Northampton mum asked to leave swimming pool for breastfeeding campaigns against discrimination

Holly Mayes with her son Vincent
Holly Mayes with her son Vincent

A Northampton mum has started an awareness and anti-discrimination campaign after she was asked to leave a public swimming pool because she was breastfeeding her baby.

Holly Mayes, of Kingsland Avenue in Kingsthorpe, was swimming in The Venue family pool at Billing Aquadrome, with her four-month-old son Vincent. But when she stopped to feed her son she was approached by a lifeguard who asked her to leave the pool because what she was doing was “unhygienic” and was “making other people feel uncomfortable”.

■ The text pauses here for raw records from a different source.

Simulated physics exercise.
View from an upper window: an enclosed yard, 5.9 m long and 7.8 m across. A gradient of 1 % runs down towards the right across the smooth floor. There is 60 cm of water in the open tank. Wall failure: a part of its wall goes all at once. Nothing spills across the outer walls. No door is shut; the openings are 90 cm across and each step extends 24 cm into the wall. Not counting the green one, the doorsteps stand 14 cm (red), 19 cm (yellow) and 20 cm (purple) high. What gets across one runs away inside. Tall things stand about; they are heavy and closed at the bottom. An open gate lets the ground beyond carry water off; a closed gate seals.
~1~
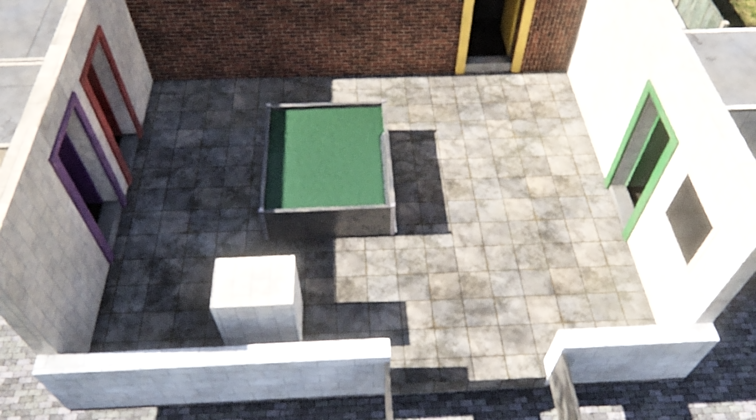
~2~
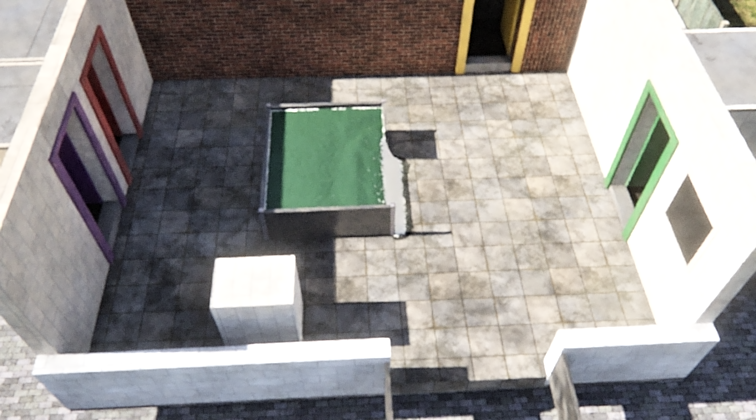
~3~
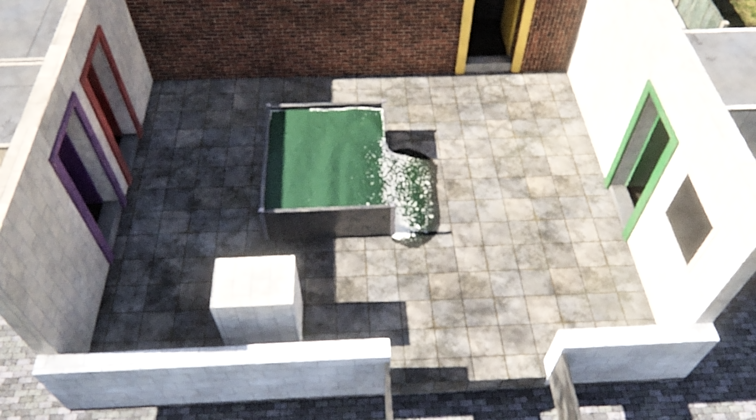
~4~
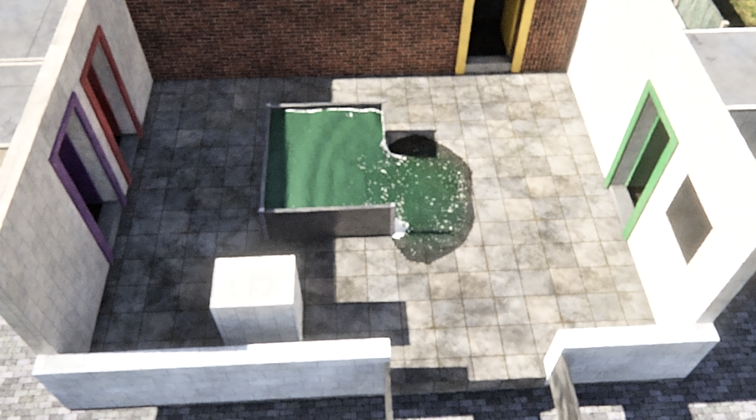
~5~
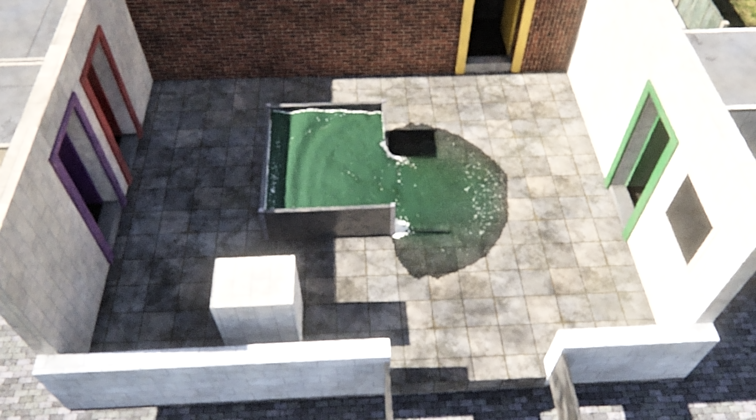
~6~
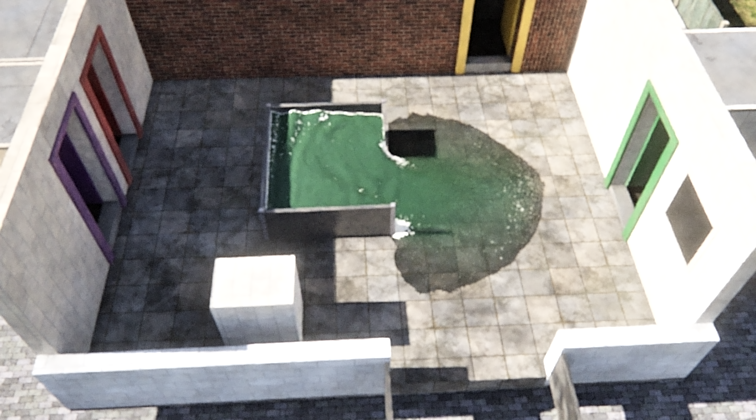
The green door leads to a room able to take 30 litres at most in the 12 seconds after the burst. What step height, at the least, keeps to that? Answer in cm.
I would say about 22 cm.
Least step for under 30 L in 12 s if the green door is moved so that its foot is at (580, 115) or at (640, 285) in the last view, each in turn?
Minimums: About 12.0 cm and 17 cm.
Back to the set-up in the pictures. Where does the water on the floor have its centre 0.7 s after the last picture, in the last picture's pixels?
I'd put it close to (391, 186).
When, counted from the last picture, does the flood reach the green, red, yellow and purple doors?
Green 0.4 s, red 8.0 s, yellow 1.8 s, purple not in the 12 s.
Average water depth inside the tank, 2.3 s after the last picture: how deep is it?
On average, around 21 cm.
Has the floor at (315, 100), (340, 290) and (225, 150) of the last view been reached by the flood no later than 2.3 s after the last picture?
In order: Untouched, untouched, untouched.
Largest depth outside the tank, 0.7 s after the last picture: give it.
30 cm.
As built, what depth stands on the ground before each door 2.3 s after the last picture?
Green door 23 cm, red door 0 cm, yellow door 5 cm, purple door 0 cm.
Then, 0.7 s after the last picture water covers 30 % of the floor, deepest (30 cm) near (399, 216); 17 cm at the green door, 14 litres in over its 10 cm step.
Then, 2.3 s after the last picture water covers 40 % of the floor, deepest (32 cm) near (648, 307); 23 cm at the green door, 170 litres in over its 10 cm step.
Then, 11.3 s after the last picture water covers 90 % of the floor, deepest (9 cm) near (613, 208); 8 cm at the green door, 251 litres in over its 10 cm step.
At the green door as built, the water peaked near 28 cm, 1.5 s after the last picture.
Run again over the same 12 s with other heights there, 74 litres in over 18 cm, 15 litres over 24.5 cm. The limit of 30 litres is kept from about 22 cm up.
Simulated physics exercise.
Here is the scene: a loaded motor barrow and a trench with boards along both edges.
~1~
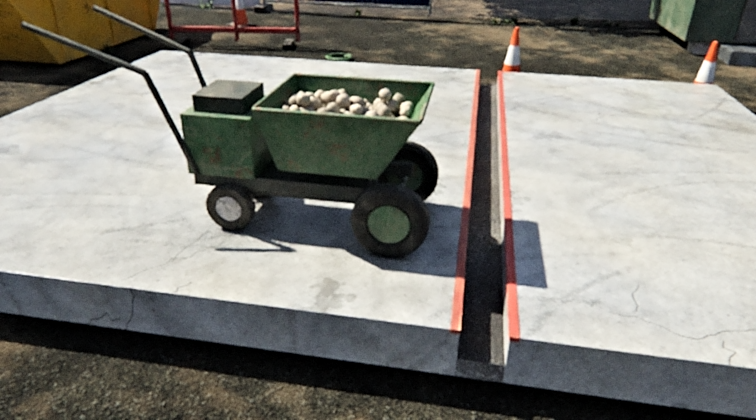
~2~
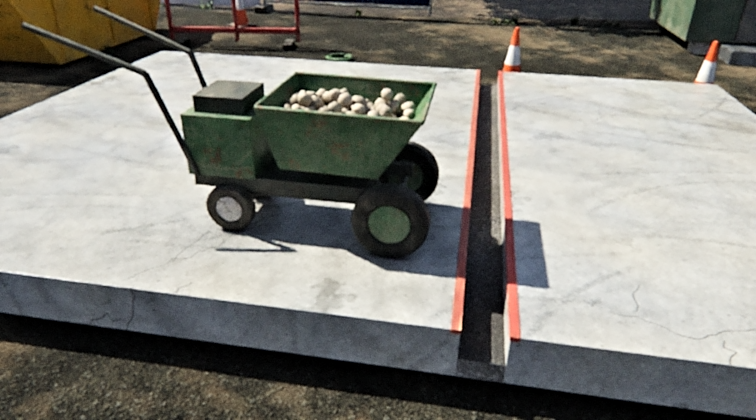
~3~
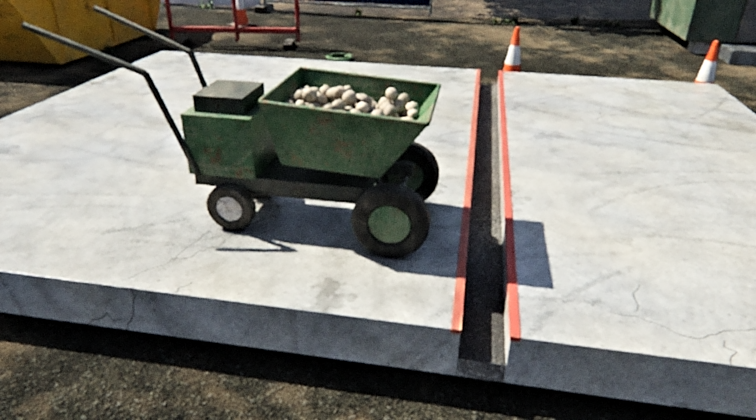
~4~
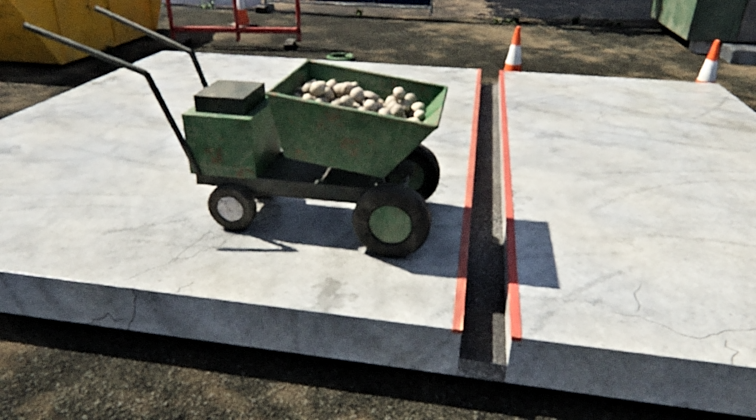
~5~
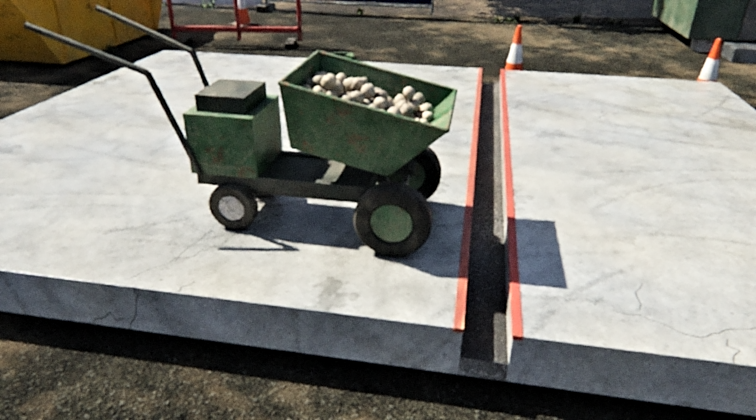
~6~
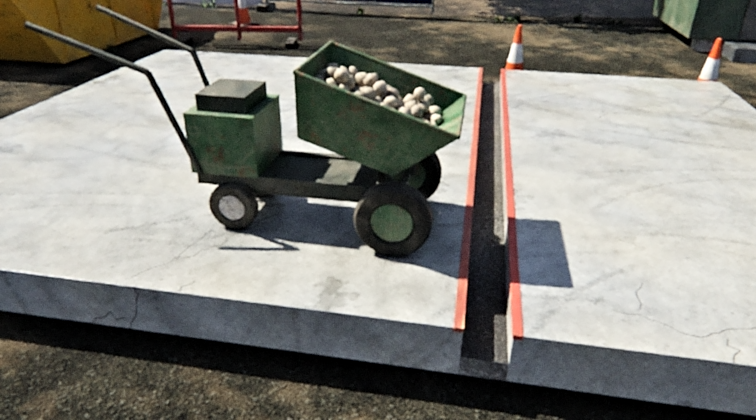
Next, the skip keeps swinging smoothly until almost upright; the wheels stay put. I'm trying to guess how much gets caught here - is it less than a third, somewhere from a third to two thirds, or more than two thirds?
Short of one third.
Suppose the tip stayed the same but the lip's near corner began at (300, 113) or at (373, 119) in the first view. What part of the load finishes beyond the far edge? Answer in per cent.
Some 0 % then some 20 %.
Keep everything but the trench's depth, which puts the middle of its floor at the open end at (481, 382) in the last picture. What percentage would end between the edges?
I'd put it at some 10 in a hundred.
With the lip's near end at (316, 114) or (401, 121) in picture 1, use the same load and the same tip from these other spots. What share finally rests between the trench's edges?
Roughly 40 percent the first time, roughly 50 percent the second.
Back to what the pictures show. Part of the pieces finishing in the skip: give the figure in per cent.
It ends up near 15 per cent.
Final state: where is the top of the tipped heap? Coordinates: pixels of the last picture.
The peak ends up near (539, 217).
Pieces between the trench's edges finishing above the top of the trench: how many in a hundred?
My estimate would be close to 10 per cent.
Shortly afterwards, skip tipped steeply; the whole lot in the skip.
Next, skip tipped right over; the bulk in the skip; only a few in or heaped over the trench; a little beyond it; only a few falling.
Some moments later, skip tipped right over; near a third in the skip; a little in or heaped over the trench; near two thirds beyond it; only a few falling.
In the end, skip tipped right over; near a quarter in the skip; a little in or heaped over the trench; near two thirds beyond it.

Equality Act 2010 states that women are free to breastfeed in public places

Equality Act 2010 states that women are free to breastfeed in public places

Aware that she had every right to breastfeed in a public place, the 21-year-old spoke to a manager who apologised, but the incident left her feeling concerned that such “discrimination” could have have a damaging effect on other mothers.

Mrs Mayes said: “I was so shocked. I was at the shallow end just starting to feed when the lifeguard came over and asked me to go to a changing room or round the back of the pool because what I was doing was unhygienic and making other lifeguards and people in the pool uncomfortable.

“I explained that I had every right to feed in a public place and she said that, if that was the case, then she was very sorry and I should talk to a manager. I did that and he apologied profusely and offered my free entry to the pool for a year.”

Although Mrs Mayes said the matter at The Venue was resolved at the time, a spokesperson for Billing Aquadrome said: “As a family holiday park we keenly welcome new mothers and we fully support women breastfeeding in public places in line with current legislation.

“Mums have every right to feed their babies when they need to so do and our operating practises are to encourage breastfeeding in a safe and comfortable environment for both the mother and child.

“In this case, as there are a number of other users in the pool swimming, playing and splashing, the lady involved was invited by a female lifeguard to move to the side of the pool or to the changing rooms.

“At no stage was she asked to refrain from breastfeeding her baby in public. We will investigate the incident and we apologise for any inconvenience caused.”

But Mrs Mayes felt that the incident demonstrated a sense of discrimination and a general lack of awareness about the importance of breastfeeding and the challenges it can bring for mothers and their babies.

She has joined LLL Group, an international breastfeeding support group which holds weekly ‘baby cafes’ in Northampton town centre, offering various types of advice and classes.

“I am quite outspoken,” said Mrs Hayes, “but if it had happened to someone who was more shy then they could have been really upset and may have just accepted that treatment and moved elsewhere, or have been reluctant to breastfeed at all.”

“Breastfeeding is the most natural think in the world to do, but I was made to feel alienated for it. I was essentially being told that my baby boy should go hungry just because other adults didn’t like to see it.

“Just to make sure it wasn’t me just having a chip on my shoulder, I asked other first-time mums and even my own grandparents, who are quite old-fashioned, what they thought about the situation. Everyone agreed with me and I found a lot of other people have faced this sort of discrimination.

“I just think that people and businesses need to be more aware of the importance of breastfeeding. It can be an extremely hard thing to do, especially for the first time, and can take a lot of confidence and courage to do. Being told off for it can have a very harmful effect.”

The 2010 Equality Act makes it clear that to treat a woman “unfavourably” because she is breastfeeding in a public place amounts to sex discrimination. Information on the subject, provided by www.maternityaction.org states that services and organisations dealind directly with the public “must not discriminate, harass or victimise a woman because she is breastfeeding.”

For Mrs Mayes, who gave birth to Vincent in a water bath, swimming is an important part of her relationship with her son. She added: “It’s our special time together: it’s where he becomes very relaxed and it’s a good, gentle way for women to get back into exercise after having a baby. I wouldn’t want anyone in a similar situation to be made to feel pushed away from it, or as if they have to hide away from anything.”